TEMYİZ EDENİN İDDİALARI : Davacının kanuni temsilcisi olduğu şirketin kesinleşen ve mal varlığından tahsil imkanı bulunmayan kamu alacağının tahsili amacıyla adına düzenlenen dava konusu ödeme emrinde hukuka aykırılık bulunmadığı ileri sürülerek kararın bozulması istenilmektedir.

KARŞI TARAFIN SAVUNMASI : Savunma verilmemiştir.

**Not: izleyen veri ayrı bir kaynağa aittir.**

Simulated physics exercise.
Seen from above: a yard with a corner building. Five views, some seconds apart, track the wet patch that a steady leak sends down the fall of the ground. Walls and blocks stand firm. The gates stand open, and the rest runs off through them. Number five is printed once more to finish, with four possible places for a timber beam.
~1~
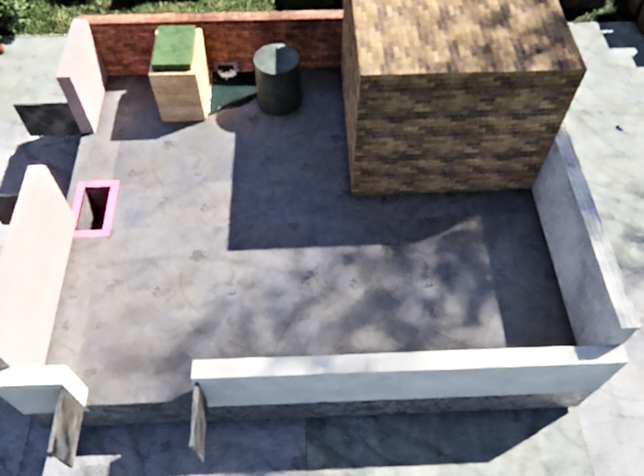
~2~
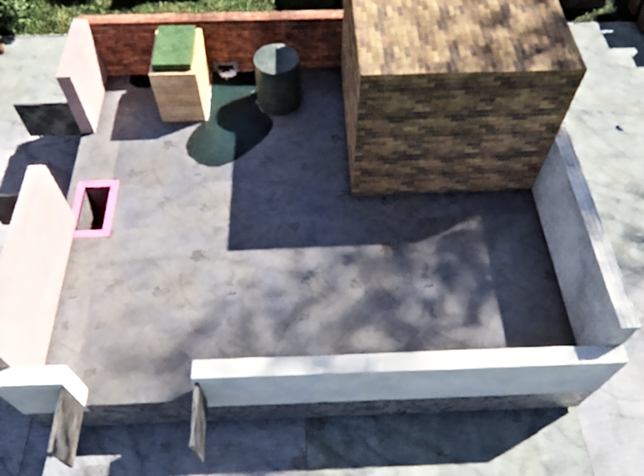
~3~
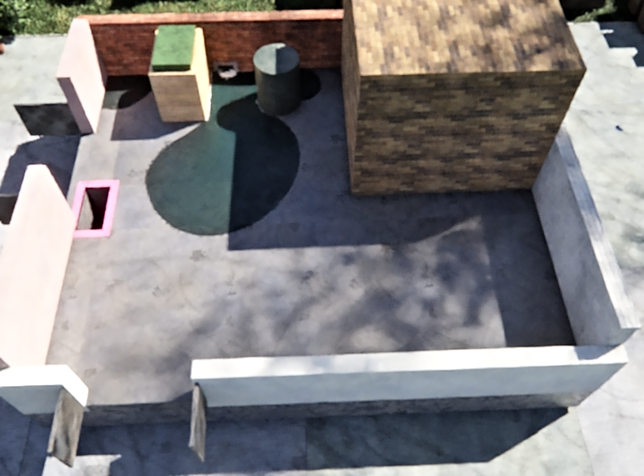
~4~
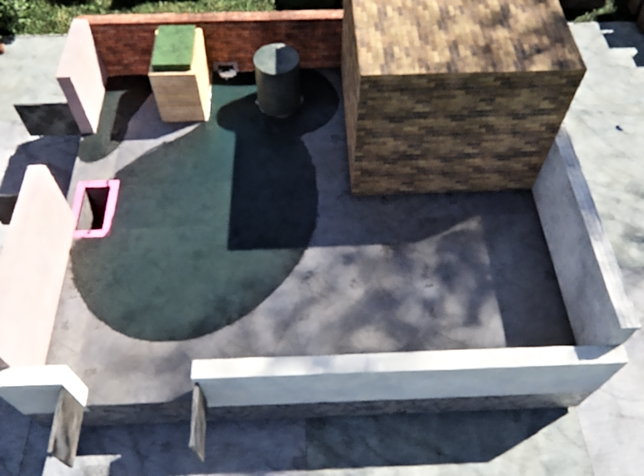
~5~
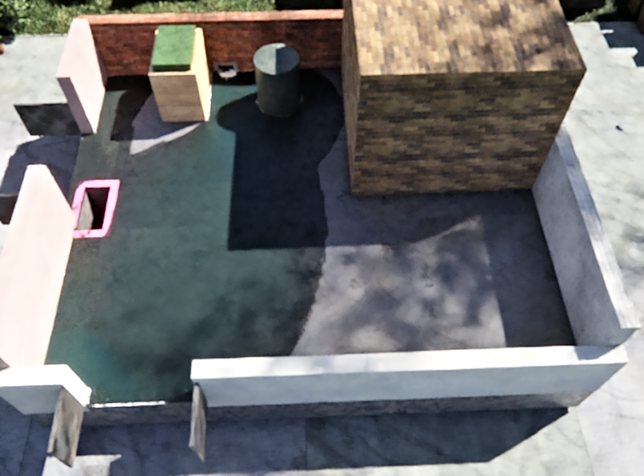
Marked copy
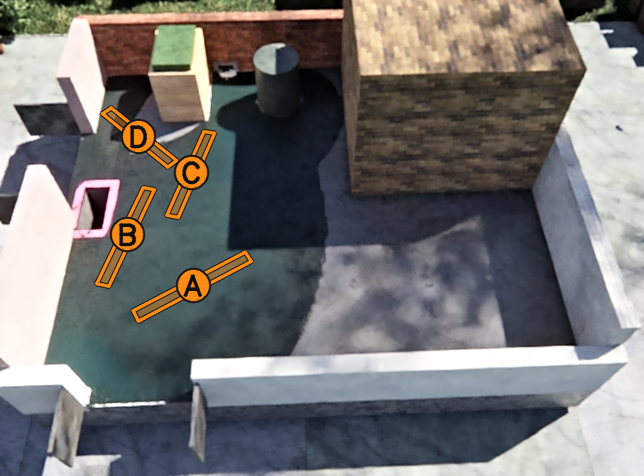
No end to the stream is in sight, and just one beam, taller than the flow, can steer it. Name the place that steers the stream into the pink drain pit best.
Best: A.
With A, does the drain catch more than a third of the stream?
No.
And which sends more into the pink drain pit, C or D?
Spot C.
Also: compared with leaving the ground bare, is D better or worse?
Worse.
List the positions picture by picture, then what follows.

DANIŞTAY TETKİK HÂKİMİ …’IN DÜŞÜNCESİ : Temyiz isteminin reddi ile usul ve yasaya uygun olan Bölge İdare Mahkemesi kararının onanması gerektiği düşünülmektedir.

TÜRK MİLLETİ ADINA
Karar veren Danıştay Üçüncü Dairesince, Danıştay Vergi Dava Daireleri Kurulunun 18/05/2022 tarih ve E:2022/1515, K:2022/553 sayılı kararıyla Dairemize gönderilen dosya ile ilgili Tetkik Hâkiminin açıklamaları dinlendikten ve dosyadaki belgeler incelendikten sonra gereği görüşüldü:

HUKUKİ DEĞERLENDİRME:
Bölge idare mahkemelerinin nihai kararlarının temyizen bozulması, 2577 sayılı İdari Yargılama Usulü Kanunu’nun 49. maddesinde yer alan sebeplerden birinin varlığı hâlinde mümkündür.
Temyizen incelenen karar usul ve hukuka uygun olup, dilekçede ileri sürülen temyiz nedenleri kararın bozulmasını gerektirecek nitelikte görülmemiştir.

KARAR SONUCU:
Açıklanan nedenlerle;
1.Temyiz isteminin reddine,
2. Temyize konu Vergi Dava Dairesi kararının ONANMASINA,
3. 2577 sayılı İdari Yargılama Usulü Kanunu’nun 50. maddesi uyarınca, kararın taraflara tebliğini ve bir örneğinin de ilgili Vergi Dava Dairesine gönderilmesini teminen dosyanın kararı veren ilk derece mahkemesine gönderilmesine, 23/01/2023 tarihinde oyçokluğuyla kesin olarak karar verildi.

(X)-KARŞI OY :
213 sayılı Vergi Usul Kanunu’nun 10. maddesinde, tüzel kişilerin mükellef veya vergi sorumlusu olmaları halinde bunlara düşen ödevlerin kanuni temsilcileri tarafından yerine getirileceği, bu ödevlerin yerine getirilmemesi yüzünden mükelleflerin veya vergi sorumlularının varlığından tamamen veya kısmen tahsil edilemeyen vergi ve buna bağlı alacakların kanuni ödevlerini yerine getirmeyenlerin varlıklarından alınacağı, 6183 sayılı Amme Alacaklarının Tahsil Usulü Hakkında Kanunu’nun mükerrer 35. maddesinde ise, tüzel kişilerin mal varlığından tamamen veya kısmen tahsil edilemeyen veya tahsil edilemeyeceği anlaşılan amme alacaklarının kanuni temsilcilerin şahsi mal varlıklarından bu Kanun hükümlerine göre tahsil edileceği kurala bağlanmıştır.
Dosyanın incelenmesinden, davacının 20/06/2005 ila 09/11/2007 tarihleri arasında şirket müdürü olarak görev yaptığı, ödeme emri içeriği kamu alacağının ise asıl borçlu şirketin defter ve belgelerini ibraz etmemesi nedeniyle, davacının kanuni temsilcilik sıfatını haiz olduğu 2006 yılının Ocak ila Aralık dönemlerine ilişkin yapılan tarhiyata ilişkin olduğu anlaşılmıştır.
Yukarıda yer verilen yasal düzenlemeler uyarınca kanuni temsilcinin sorumluluğu temsil yetkisinin sona erdiği döneme kadar olduğundan, ödeme emrine konu borcun ilgili olduğu dönemde yetkisi devam eden davacı adına ödeme emri düzenlenmesinde hukuka aykırılık bulunmadığından temyiz isteminin kabulü ile Vergi Dava Dairesi kararının bozulması gerektiği oyuyla Daire Kararına katılmıyorum.